Il est permis de se demander parfois ce qui ne fonctionne pas dans un spectacle. Serions-nous d’une humeur telle qu’on ne parvienne pas à entrer dans la représentation ? Pourquoi diable ces Contes d’Hoffmann zurichois n’ont-ils jamais semblé prendre leur envol ? Pourquoi tout nous a semblé terriblement fade ?
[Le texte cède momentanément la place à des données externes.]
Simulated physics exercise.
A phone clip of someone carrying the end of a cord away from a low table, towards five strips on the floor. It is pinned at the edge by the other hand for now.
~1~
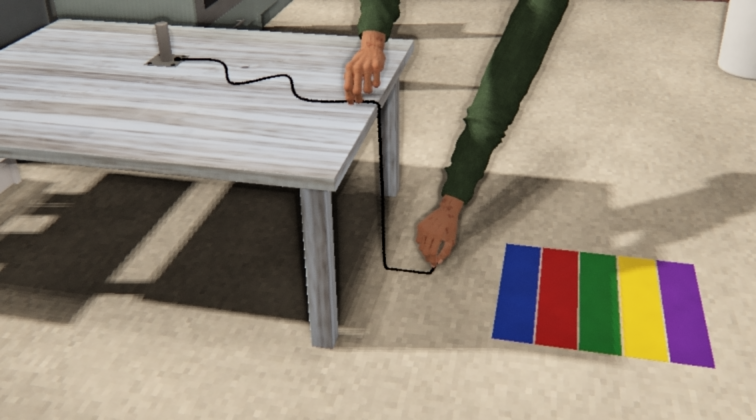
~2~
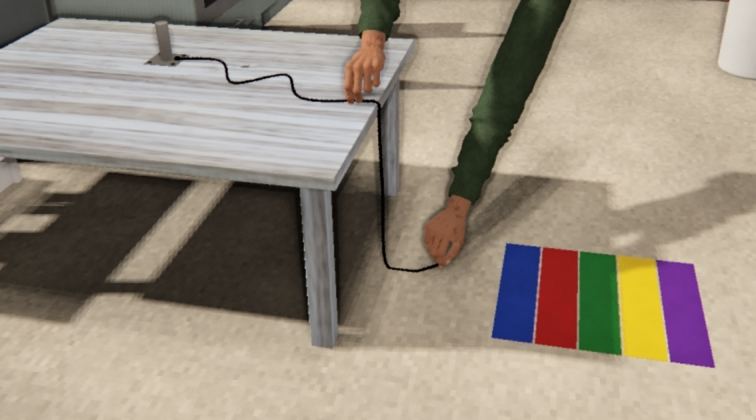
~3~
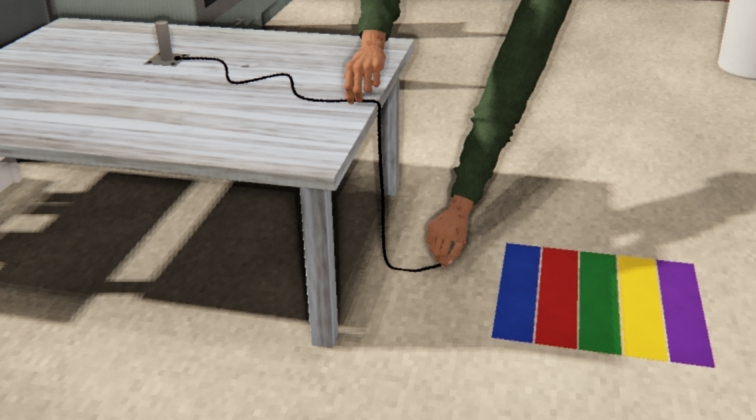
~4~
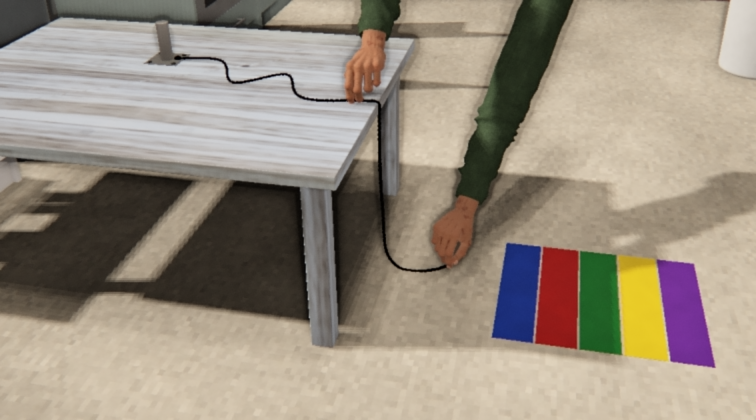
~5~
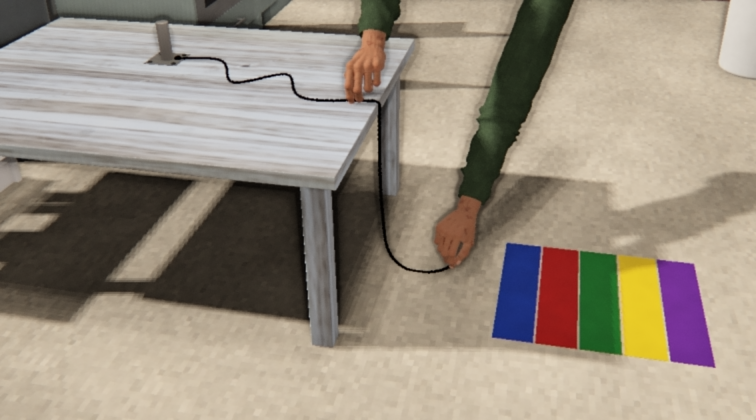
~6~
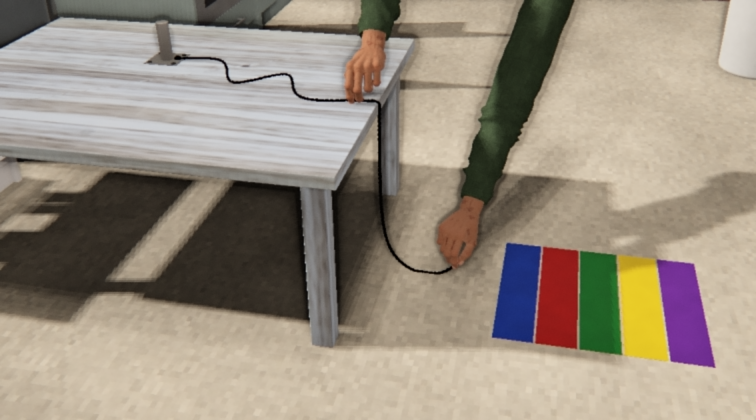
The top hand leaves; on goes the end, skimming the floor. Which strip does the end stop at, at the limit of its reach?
It stops at the yellow strip.
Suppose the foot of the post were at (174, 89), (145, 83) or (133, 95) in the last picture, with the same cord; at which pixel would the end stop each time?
Somewhere near (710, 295), (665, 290) and (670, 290), in that order.
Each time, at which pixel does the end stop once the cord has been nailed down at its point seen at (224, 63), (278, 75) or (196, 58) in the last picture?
Per try (px, approx.): (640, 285); (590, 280); (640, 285).
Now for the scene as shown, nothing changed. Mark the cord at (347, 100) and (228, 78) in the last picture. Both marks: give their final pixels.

Il y avait pourtant Laurent Naouri, qui a dominé le plateau. Qu’il soit Lindorf, Crespel, Lindorf ou Dapertutto, il campe idéalement et avec autorité ces rôles noirs : on y croit. Il y avait Vittorio Grigolo, qui a préparé un Hoffmann tout en nuances mais qui, passant sans cesse du pianissimo au mezzo-forte, en fait simplement trop ! Il y avait aussi le Niklausse de Michelle Breedt au français hésitant et à la présence scénique agaçante. Surtout, il y avait Elena Mosuc malade : mimant le rôle, elle a dû être remplacée au pied levé par Sen Guo, Raffaella Angeletti et Riki Guy. Si l’on admire la classe de ces artistes arrivées le jour même en catastrophe et qui auront constitué un succédané plus qu’honorable, on regrette évidemment de ne pas avoir entendu celle qui aurait dû chanter ces trois rôles. Et puis la direction David Zinman fut ennuyeuse, anti-dramaturgique, avec des tempi collants. L’action n‘avançait pas et se trouvait sans cesse arrêtée par une conduite amorphe. On se prit plusieurs fois – même si l’on adore l’œuvre – à se demander quand finirait le numéro en cours. Ajoutez à cela quelques décalages, et un Martin Zysset (Andrès/Cochenille/Frantz/Pitichiaccio) à la verve comique limitée, et vous obtenez un plateau vocal composé d’excellents chanteurs qui n’est pourtant pas parvenu à convaincre.
De même, la mise en scène de Grischa Asagaroff (la scénographie est de Bernhard Kleber) est jolie, sans plus. La taverne est une taverne, et les trois autres actes se déroulent dans une étrange surface entourée de vitres au travers desquels apparaissent des collines et des chevaux. Un emprunt, semble-t-il, au surréalisme, sans que cela nous ait paru d’un intérêt exceptionnel. Quelques bonnes idées, comme ce public d’automates à la fin de l’acte d’Olympia; d’autres qui le sont moins, comme cette météorite carton-pâte qu’invoque Crespel. Pas de magie, ni de fascination, ni de véritable étrangeté, pas d’enchantement… Certes, la mort d’Antonia, avec une Wiebke Lehmkuhl magistrale, reste une scène magnifique, mais elle le doit plus à la partition qu’à ce qu’en a fait le metteur en scène. On est loin de ce qu’a présenté Olivier Py à Genève, pour n’en citer qu’un exemple.
Eh bien ? Eh bien voilà. Un spectacle aux interprètes, en soi, de qualité, à la mise en scène pas trop mauvaise, à la direction peu inspirée… En réalité, un spectacle qui manque de l’essentiel: de souffle, de vie, de jeu, de théâtre.